Aslında daha önce benzer konuda yazmıştım... Facebook’un hayatımıza girişi gibi hızlı oldu, değerlerimizi kaybedişimiz. İnternet; zaman geçirmenin en hızlı yolu oluverdi. Aile ile birlikte zaman geçirmenin yerini aldı örneğin.
Sokakta futbol maçı oynamanın yerine, Facebook’taki oyun sayfaları genç dimağların tercihi oldu. Akşam yemeğinden sonra soba sıcaklığının hemen yanı başındaki sohbet saatleri, Facebook’taki sayfa sohbetlerine yenildi. İnsanlar mutluluğu Facebook’tan aramaya başladı. Arkadaşlarını bile…
Sanaldaki samimiyet, reel hayattaki samimiyetin tadını dahi unutturdu. El sıkıp selam vermenin gelenekselliğini, adına “modernizm” dediğimiz “slm, naber, ii misin, waaoow” gibi güncel klişelerin arkasında bıraktık.
İş, okul, mahalle arkadaşları ile samimiyeti azaltıp; sanal ortamda tanıdığımız, yüzünü bile görmediğimiz, elini tutmadığımız insanlardan samimiyet bekledik.
İnternetin hayatımıza girişi böyle oldu. Facebook sayfalarındaki yüz binlerce kişi, hayatının anlamını profillerde arıyor. Muhtelif bir sebepten ötürü profil sayfasının kapatılışını dünyanın başına yıkılışı olarak değerlendiriyor, uzun bir süre de kendine gelemiyor. Facebook hesabındaki arkadaşlarının silinişi, cep telefonundaki numaralarının kayboluşu gibi bir şey oluyor.
Facebook’un gereksiz olduğunu düşünmüyorum elbette. Hatta kopmuş fakat eskimemiş arkadaşlıkların yeniden yeşermesi adına buna çok olumlu bakıyorum. Yeni birisini tanıyabiliyor olmayı bile bir “kazanış” olarak değerlendiriyorum. Ben, bu kazanışı hayatın tek gerçeğiymiş ve “olmazsa olmazıymış” gibi lanse edilmesine karşı çıkıyorum.
Gazete sayfalarında boy boy Facebook sebebiyle boşanan çiftlerin fotoğrafları yayınlanıyor. Aileler, ismi bile “sanal” olan bir yalan uğruna dağılıp gidiyor. Ardında ise gözyaşı ve sitem kalıyor. Facebook kullanımını dozunda bırakmayan eşler, kendilerini kapı önünde buluyor.

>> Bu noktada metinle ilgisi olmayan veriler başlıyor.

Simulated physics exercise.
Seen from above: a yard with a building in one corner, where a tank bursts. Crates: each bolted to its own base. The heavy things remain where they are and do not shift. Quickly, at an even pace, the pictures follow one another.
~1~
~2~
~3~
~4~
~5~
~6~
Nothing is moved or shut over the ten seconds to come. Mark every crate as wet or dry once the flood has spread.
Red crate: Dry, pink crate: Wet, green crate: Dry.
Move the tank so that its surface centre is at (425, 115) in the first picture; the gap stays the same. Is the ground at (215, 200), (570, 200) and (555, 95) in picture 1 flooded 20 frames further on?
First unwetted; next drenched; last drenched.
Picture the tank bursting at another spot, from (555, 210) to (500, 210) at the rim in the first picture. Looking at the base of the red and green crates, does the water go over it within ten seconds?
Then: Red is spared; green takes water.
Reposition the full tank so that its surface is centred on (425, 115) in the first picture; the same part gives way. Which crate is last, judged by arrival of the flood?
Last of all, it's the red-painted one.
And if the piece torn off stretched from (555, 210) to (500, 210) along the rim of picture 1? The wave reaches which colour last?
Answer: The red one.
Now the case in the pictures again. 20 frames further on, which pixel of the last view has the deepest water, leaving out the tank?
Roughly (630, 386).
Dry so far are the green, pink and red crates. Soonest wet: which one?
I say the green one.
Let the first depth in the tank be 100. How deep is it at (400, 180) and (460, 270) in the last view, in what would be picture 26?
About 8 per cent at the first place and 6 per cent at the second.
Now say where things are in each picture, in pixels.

İnsanlar, yenilikleri önceden çok zor kabullenirken şimdi, gelenekçi olmaktan şikâyet ediyor. Televizyonun hayatımıza girişindeki sancının binde birini cep telefonu, internet ve internetteki Facebook gibi sosyal ağ siteleri çekmedi. Çekmesin de tabi ki. Ama yenilikleri kayıtsız ve şartsız kabul etmek, handikapları da beraberinde getiriyor.
Facebook’u amacının dışına çıkarabiliyor mesela… Bu sayfalarda “liseli kızların gizli tuvalet çekimleri” yayınlanabiliyor ve bunlar bir kısım aklı yetmezlerin reklam propagandası haline geliyor. Üstü Mekke, altı Paris bazı günümüz kızlarının yarı açık, yarı kapalı resimleri sahte hesaplarda “arkadaş toplamak” için kullanılıyor. Çoğu bundan şikâyetçi değil. “Güzelim ki alınıyor” palavrasıyla ekserisi kendisini avutuyor.
İnternet kullanımının edepleştirilmesi için ebeveynlere, eşlere ve arkadaşlara mühim vazifeler düşüyor. Gerçek hayatın tadının, sanaldaki tattan daha lezzetli olduğunu bir şekilde onlara anlatmamız gerekiyor. Yalan yerde aranan mutluluğun süresi de zaten kısa oluyor. Bu kısa mutluluk bile bir serap olmaktan öteye geçmiyor.
Velhasılıkelam; anlayana sivrisinek saz, anlamayana davul zurna az. Vesselam!